Riper bananas, with their softer, thinner, less fibrous peels, give the best texture, so save the skins from spotty, overripe bananas, often the same ones you would use for banana bread. Underripe green peels are tougher and more fibrous, making chewier, stringier results. Scraping some of the white pith from the inside also helps if you want a less fibrous bite. So the ideal is to use up peels from very ripe bananas, which doubles down on the zero-waste appeal.

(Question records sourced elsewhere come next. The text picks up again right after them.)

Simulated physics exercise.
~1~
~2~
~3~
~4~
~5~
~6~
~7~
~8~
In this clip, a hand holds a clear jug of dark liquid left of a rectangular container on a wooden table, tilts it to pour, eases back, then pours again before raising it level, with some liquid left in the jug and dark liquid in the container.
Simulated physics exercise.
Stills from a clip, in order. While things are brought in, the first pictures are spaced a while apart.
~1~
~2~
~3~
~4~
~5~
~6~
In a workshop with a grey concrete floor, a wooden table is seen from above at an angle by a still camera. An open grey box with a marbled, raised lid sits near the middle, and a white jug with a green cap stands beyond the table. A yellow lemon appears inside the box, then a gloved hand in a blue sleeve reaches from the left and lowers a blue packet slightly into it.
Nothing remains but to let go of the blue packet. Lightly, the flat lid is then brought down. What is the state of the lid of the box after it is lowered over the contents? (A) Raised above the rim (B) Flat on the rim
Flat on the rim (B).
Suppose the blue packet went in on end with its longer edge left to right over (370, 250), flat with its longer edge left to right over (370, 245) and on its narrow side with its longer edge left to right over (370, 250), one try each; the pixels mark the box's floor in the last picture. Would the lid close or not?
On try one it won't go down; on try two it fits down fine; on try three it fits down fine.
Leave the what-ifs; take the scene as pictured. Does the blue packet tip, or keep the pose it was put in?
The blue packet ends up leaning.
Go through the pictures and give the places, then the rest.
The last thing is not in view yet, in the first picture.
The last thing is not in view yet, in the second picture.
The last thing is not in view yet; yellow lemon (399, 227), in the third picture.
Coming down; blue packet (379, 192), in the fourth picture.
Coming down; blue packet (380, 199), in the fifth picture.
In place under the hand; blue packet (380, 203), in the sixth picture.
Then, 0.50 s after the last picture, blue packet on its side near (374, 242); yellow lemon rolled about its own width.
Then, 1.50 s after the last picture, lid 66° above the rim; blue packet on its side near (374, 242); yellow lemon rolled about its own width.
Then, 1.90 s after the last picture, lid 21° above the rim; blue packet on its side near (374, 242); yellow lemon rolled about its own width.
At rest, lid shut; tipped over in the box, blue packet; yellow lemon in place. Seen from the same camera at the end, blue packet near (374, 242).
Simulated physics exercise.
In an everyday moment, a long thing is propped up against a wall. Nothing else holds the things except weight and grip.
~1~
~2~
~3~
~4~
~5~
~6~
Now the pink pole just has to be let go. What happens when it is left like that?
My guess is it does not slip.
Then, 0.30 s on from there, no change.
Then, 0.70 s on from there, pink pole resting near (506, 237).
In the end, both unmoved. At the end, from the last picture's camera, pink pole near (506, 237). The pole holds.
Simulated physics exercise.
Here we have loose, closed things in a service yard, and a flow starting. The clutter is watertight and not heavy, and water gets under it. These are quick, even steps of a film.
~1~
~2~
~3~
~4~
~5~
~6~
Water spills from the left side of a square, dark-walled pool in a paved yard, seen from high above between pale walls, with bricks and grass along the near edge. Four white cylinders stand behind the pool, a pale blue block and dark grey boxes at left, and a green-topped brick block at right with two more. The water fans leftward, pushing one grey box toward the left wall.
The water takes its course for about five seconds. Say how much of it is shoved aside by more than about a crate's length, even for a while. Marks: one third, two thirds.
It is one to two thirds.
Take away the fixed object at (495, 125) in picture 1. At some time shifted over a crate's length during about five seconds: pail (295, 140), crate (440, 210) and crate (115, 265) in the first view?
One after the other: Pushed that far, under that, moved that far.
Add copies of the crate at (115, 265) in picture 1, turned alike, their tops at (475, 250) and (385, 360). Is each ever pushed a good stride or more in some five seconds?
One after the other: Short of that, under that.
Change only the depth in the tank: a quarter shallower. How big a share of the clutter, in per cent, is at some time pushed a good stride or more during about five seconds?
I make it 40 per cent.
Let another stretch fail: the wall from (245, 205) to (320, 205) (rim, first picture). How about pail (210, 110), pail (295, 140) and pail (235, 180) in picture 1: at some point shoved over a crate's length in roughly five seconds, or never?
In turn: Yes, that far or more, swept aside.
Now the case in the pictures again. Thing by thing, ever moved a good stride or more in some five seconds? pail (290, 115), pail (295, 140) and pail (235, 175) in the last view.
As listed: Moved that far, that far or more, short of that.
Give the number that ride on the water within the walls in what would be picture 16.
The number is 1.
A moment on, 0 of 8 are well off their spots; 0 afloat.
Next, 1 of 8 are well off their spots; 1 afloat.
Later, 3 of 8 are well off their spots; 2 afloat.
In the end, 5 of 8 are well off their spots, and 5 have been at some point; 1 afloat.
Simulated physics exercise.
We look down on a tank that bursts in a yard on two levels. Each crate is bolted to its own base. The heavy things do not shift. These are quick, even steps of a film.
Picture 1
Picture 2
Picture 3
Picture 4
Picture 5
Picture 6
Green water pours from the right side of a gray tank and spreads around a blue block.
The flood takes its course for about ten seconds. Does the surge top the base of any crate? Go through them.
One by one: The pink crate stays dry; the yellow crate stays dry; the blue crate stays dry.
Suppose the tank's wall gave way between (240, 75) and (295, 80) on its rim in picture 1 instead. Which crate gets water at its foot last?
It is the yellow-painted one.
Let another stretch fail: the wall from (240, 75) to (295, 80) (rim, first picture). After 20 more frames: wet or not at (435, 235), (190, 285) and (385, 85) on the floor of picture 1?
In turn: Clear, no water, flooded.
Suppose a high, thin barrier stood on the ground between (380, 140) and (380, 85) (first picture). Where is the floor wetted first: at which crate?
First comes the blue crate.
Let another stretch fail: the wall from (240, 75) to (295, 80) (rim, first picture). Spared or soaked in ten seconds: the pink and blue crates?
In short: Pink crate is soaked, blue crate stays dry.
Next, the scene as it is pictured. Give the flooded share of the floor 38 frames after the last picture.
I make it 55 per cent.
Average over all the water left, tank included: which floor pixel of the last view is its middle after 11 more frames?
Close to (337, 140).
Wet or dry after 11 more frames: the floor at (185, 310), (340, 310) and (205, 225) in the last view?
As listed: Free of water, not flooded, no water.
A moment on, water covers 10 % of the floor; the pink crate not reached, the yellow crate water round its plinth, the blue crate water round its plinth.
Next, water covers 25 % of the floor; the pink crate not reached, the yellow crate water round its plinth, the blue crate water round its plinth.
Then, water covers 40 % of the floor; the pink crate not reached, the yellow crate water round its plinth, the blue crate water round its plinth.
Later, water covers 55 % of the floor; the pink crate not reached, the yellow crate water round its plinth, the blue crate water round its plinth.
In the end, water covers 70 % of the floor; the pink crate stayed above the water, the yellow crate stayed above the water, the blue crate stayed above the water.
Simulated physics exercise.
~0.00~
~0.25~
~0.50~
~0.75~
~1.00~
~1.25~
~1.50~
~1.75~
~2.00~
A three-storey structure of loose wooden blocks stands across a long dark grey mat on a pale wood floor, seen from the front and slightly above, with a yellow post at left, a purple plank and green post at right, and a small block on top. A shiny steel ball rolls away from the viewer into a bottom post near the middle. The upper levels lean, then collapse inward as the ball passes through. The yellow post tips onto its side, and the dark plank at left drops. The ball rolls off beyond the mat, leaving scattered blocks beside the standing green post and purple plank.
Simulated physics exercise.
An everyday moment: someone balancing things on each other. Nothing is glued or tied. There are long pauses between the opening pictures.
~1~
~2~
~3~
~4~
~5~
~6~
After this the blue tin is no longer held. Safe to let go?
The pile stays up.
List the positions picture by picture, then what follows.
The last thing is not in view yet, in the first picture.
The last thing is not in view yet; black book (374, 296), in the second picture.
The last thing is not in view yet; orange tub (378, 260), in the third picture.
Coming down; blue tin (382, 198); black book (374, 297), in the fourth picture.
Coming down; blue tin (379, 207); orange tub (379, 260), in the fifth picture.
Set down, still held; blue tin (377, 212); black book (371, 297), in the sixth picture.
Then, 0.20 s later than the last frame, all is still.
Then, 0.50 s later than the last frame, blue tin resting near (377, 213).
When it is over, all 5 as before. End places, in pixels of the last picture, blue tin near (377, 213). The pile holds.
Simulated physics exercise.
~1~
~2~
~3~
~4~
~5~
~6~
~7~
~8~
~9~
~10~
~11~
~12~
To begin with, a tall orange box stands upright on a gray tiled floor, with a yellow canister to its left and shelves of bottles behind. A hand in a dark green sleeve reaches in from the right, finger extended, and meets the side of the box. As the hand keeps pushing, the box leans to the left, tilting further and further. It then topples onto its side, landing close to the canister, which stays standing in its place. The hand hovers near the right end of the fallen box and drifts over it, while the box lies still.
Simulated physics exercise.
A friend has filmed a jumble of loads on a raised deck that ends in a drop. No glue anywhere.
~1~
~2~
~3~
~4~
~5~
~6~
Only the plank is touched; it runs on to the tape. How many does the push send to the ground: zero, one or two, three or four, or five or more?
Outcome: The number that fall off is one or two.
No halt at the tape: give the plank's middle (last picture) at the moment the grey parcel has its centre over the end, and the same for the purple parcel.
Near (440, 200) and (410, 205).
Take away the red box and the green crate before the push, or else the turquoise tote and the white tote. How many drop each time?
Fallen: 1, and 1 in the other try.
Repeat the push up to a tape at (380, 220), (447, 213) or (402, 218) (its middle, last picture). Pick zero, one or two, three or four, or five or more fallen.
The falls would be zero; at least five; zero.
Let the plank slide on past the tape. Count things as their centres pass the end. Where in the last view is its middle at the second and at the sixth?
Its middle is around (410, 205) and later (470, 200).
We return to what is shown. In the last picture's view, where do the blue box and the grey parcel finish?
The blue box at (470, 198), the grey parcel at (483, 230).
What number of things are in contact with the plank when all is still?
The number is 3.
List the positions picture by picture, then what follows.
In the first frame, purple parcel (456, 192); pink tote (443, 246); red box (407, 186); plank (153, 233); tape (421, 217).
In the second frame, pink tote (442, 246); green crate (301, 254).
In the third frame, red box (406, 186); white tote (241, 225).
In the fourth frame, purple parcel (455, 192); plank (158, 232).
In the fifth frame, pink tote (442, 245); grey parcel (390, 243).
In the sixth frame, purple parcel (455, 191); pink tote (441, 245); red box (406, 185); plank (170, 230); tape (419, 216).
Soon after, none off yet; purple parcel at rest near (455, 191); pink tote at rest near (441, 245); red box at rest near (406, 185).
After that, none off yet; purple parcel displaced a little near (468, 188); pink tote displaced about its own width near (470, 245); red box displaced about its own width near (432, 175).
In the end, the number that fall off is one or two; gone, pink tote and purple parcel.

Bland usually means under-marinating, the peel is fairly flavourless on its own, so it needs a good soak in the smoky-salty-sweet marinade, at least 15 to 30 minutes and ideally longer, to absorb flavour. Burnt means the sugars in the marinade caught, since they caramelise and then scorch quickly over high heat. Use moderate heat, watch the strips closely near the end, turn them, and pull them as soon as they are darkened and chewy. Thin, even strips also cook more reliably.
Yes, banana peels are entirely edible and are cooked and eaten in various cuisines around the world, often in curries and chutneys. For banana peel bacon, wash the bananas well before peeling, since you are eating the skin, and consider buying organic or washing thoroughly to reduce any surface residues. Use riper peels for better texture. Cooked through in the marinade, they are a safe, perfectly wholesome food, and using them this way is a long-standing practice in many places rather than a risky novelty.